Não tenho os mesmos conhecimentos técnicos dos citados lá em cima mas tenho me esforçado pela leitura, aprendizado e prática a resgatar os processos antigos de fabricação. Apenas tentativa e erro e os resultados aparecem. Os sabores voltaram à minha casa. Aqui comemos pão. Com certeza!

COMIDA FALA - Karen Monteiro disse...

Achei interessante o tema... ainda mais, se considerarmos as pesquisas que apontam o crescimento das "padarias" que, ao seu turno, ampliaram o leque de "oferta de produtos". Todavia, padaria sem pão é complicado! Risos... daí a importância do tema. Eu sou uma consumidora confessa do pão... que para mim é sempre "do dia"... de "dada dia"... risos...

Abraço querido
Karen Monteiro

Claudia disse...

Enquanto lia o artigo pensei na hora no pão de queijo, claro, você o mencionou no final. Mas pensei que pão de queijo fosse uma paixão nacional, não é? Só aos poucos vai conquistando o mercado? Puxa, lembro do Itamar Franco ainda presidente divulgando a receita dele na televisão. Pensava eu que o pão de queijo era uma consolidada alternativa para dar-mos um pé na b. dos trigueiros.

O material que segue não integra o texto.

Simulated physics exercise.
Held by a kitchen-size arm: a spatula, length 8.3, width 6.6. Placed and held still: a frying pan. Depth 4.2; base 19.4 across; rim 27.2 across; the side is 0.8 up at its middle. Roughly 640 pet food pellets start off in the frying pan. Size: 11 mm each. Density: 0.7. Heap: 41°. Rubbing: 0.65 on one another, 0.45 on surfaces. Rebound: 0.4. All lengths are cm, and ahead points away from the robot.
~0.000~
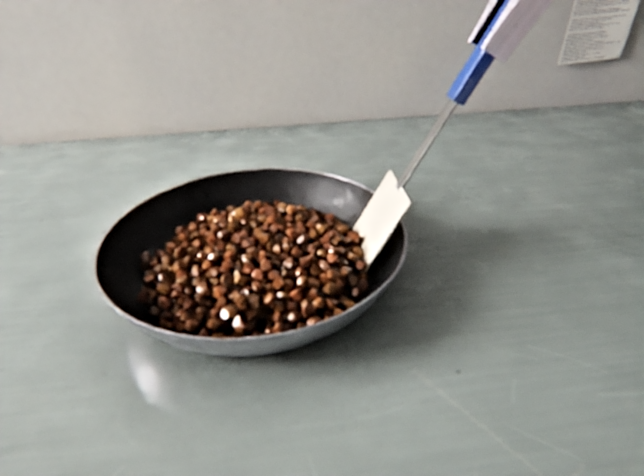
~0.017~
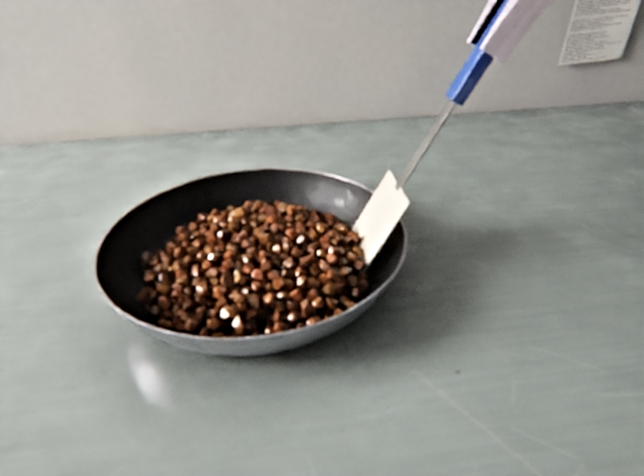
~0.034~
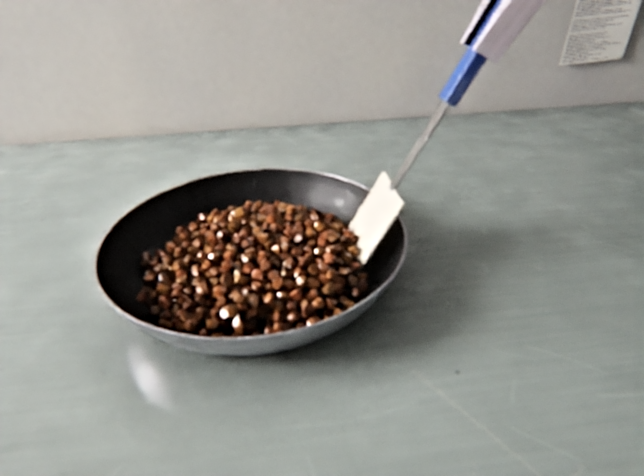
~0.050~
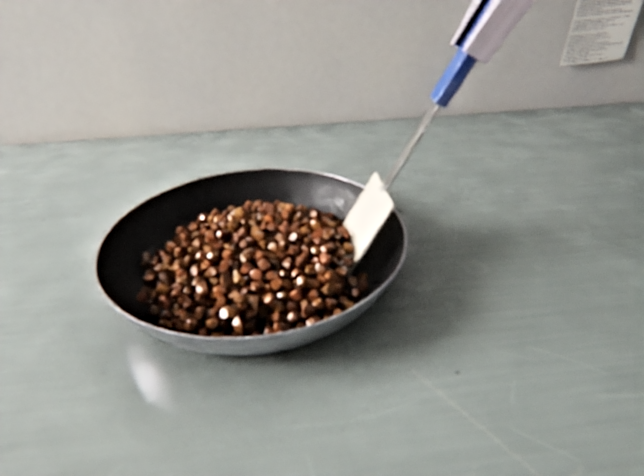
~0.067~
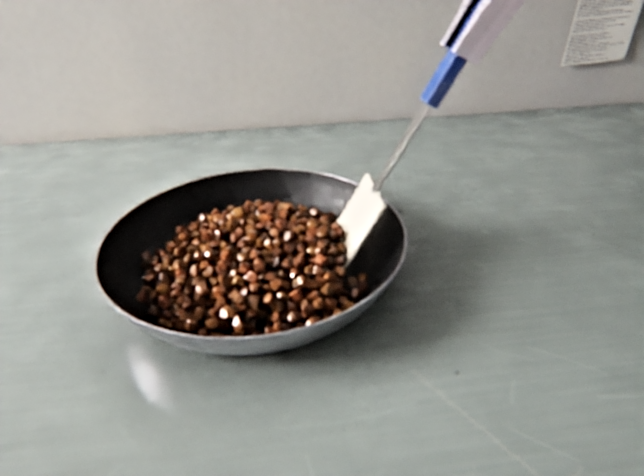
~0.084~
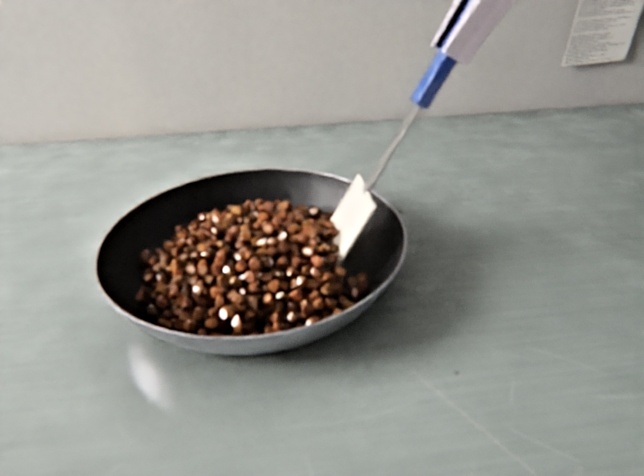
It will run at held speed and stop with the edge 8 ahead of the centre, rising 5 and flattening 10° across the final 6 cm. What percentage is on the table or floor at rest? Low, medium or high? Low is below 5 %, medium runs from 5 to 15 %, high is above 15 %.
The share is low, below 5 %.
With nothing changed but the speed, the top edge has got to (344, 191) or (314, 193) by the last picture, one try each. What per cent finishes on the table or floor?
Estimates: Near 10 %, near 20 %.
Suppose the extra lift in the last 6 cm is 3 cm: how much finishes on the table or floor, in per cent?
About 5 %.
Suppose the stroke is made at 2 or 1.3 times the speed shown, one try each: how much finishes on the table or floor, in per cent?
The two tries give about 15 and 5 in a hundred.
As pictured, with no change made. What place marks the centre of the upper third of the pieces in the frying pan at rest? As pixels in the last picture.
Centre: Roughly (151, 248).
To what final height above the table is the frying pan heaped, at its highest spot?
Some 6.0 cm above the table.
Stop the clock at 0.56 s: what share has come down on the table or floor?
That would be near 2 per cent, give or take.
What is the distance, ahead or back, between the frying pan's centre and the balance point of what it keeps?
The kept load is shifted forward by about 4.5 cm.
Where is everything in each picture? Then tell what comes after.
Spatula top edge at (401, 185), sloping 61°; upper third of the load around (260, 250), from x 140 to 360, top at y 205; 637 in the frying pan, in the first picture.
Spatula top edge at (399, 185), sloping 61°; upper third of the load around (260, 250), from x 140 to 360, top at y 205, in the second picture.
Spatula top edge at (393, 186), sloping 61°; upper third of the load around (264, 250), from x 140 to 360, top at y 205, in the third picture.
Spatula top edge at (385, 187), sloping 61°; upper third of the load around (264, 248), from x 140 to 360, top at y 205, in the fourth picture.
Spatula top edge at (376, 188), sloping 61°; upper third of the load around (262, 247), from x 140 to 360, top at y 205, in the fifth picture.
Spatula top edge at (367, 189), sloping 61°; upper third of the load around (257, 246), from x 140 to 360, top at y 205; 637 in the frying pan, in the sixth picture.
After 0.19 s, sloping 61°, highest piece 5 above the table; 637 in the frying pan.
After 0.30 s, sloping 57°, highest piece 6 above the table; 635 in the frying pan, 2 on the blade or in flight.
After 0.56 s, sloping 51°, highest piece 6 above the table; 622 in the frying pan, 14 on the table or floor, 1 on the blade or in flight.
After 1.61 s, sloping 51°, highest piece 6 above the table; 620 in the frying pan, 17 on the table or floor.
At rest, 620 in the frying pan, 17 on the table or floor. That is 3 % on the table or floor.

Me lembro, eu era criancinha e meu avô trazia uns pães de queijo enormes de padaria, borrachudos de doer, mas eu amava.

E os pães de milho puro e água? A broa e as broinhas sem adição de trigo? Outro dia li este artigo e fiquei intrigada para experimentar fazer mas ainda não ousei.

http://www.ouropreto-ourtoworld.jor.br/broa.htm

Farinha de milho especial para broas também pode se consolidar como alternativa para a agricultura familiar e para os moinhos, não? Mas eu não sei do que estou falando. Asso pães mas entendo nada da lógica político-social das farinhas.

C.

padeiroartesanal disse...

Belo texto que nos permite uma série de interpretações e conclusões.
Fazer um evento, um debate para se falar do simples pãozinho já é um alento, muito positivo mesmo.Na verdade, não temos no Brasil uma cultura dos pães. Temos uma série de excelentes revistas culinárias no país e apesar de algumas delas estarem no mercado há dez ou vinte anos, pouco ou quase nada abordaram até aqui para falar do pão. Há hoje em todas elas um caderno, um encarte, uma quase nova revista com dezenas de páginas para se falar de vinhos, formamos enólogos, sommeliers e os padeiros, estes sempre serão tratados como padeiros, simples padeiros?
Mas como ser um bom padeiro sem ingredientes que nos levem ao bom pão. A vinicultura nacional investe pesado em novas tecnologias e já podemos degustar excelentes vinhos nacionais graças às pesquisas, investimentos e estudos.A Embrapa afirma que o Brasil tem dezenas de espécies de mandioca, mas nas feiras e mercados encontramos apenas uma. Os moinhos produzem apenas um tipo de farinha, segundo eles com balanceamento médio que permita que com ela se faça pães. Como fazer bons pães sem as farinhas de melhor qualidade? Há na Embrapa alguma pesquisa de melhoramento da farinha de mandioca para uso em panificação? Portanto, esta busca pelo pão de qualidade superior deve ser sim exercitada, mas ela vem revestida de uma ducha de água fria ao percebermos o quanto o mercado está engessado quanto a estes parâmetros. Procuramos ingredientes de qualidade e não encontramos. Recentemente procurei uma das maiores escolas técnicas do país para fazer um curso de pães. O instrutor simplesmente não sabia fazer pães, errou as receitas e teve de ser substituído às pressas. Então, toda esta discussão com relação ao bom pão, fica capenga muito capenga por total falta de bases para uma reflexão que leve efetivamente a resultados, bons resultados.
Poderemos e teremos sim o dever de evoluir muito nesta área no país. No entanto enquanto continuarmos a achar que o melhor pão é o Francês da padaria da esquina e que o melhor hamburguer do mundo é feito com o pão de hamburguer do Mc Donald, francamente, precisamos mesmo é evoluir nossa cultura gastronômica antes de mais nada.De que adianta este discurso de uso da farinha de mandioca em pães se não melhoramos e estudamos a farinha de mandioca para se fazer bons pães? Na gastronomia podemos sim criar sempre coisas novas e boas mas precisamos dispor de ingredientes da mais alta qualidade para tanto.
Temos muito, muito que evoluir.E em áreas onde muitas vezes não temos como operar. Temos simplesmente que aceitar o que o mercado nos oferece!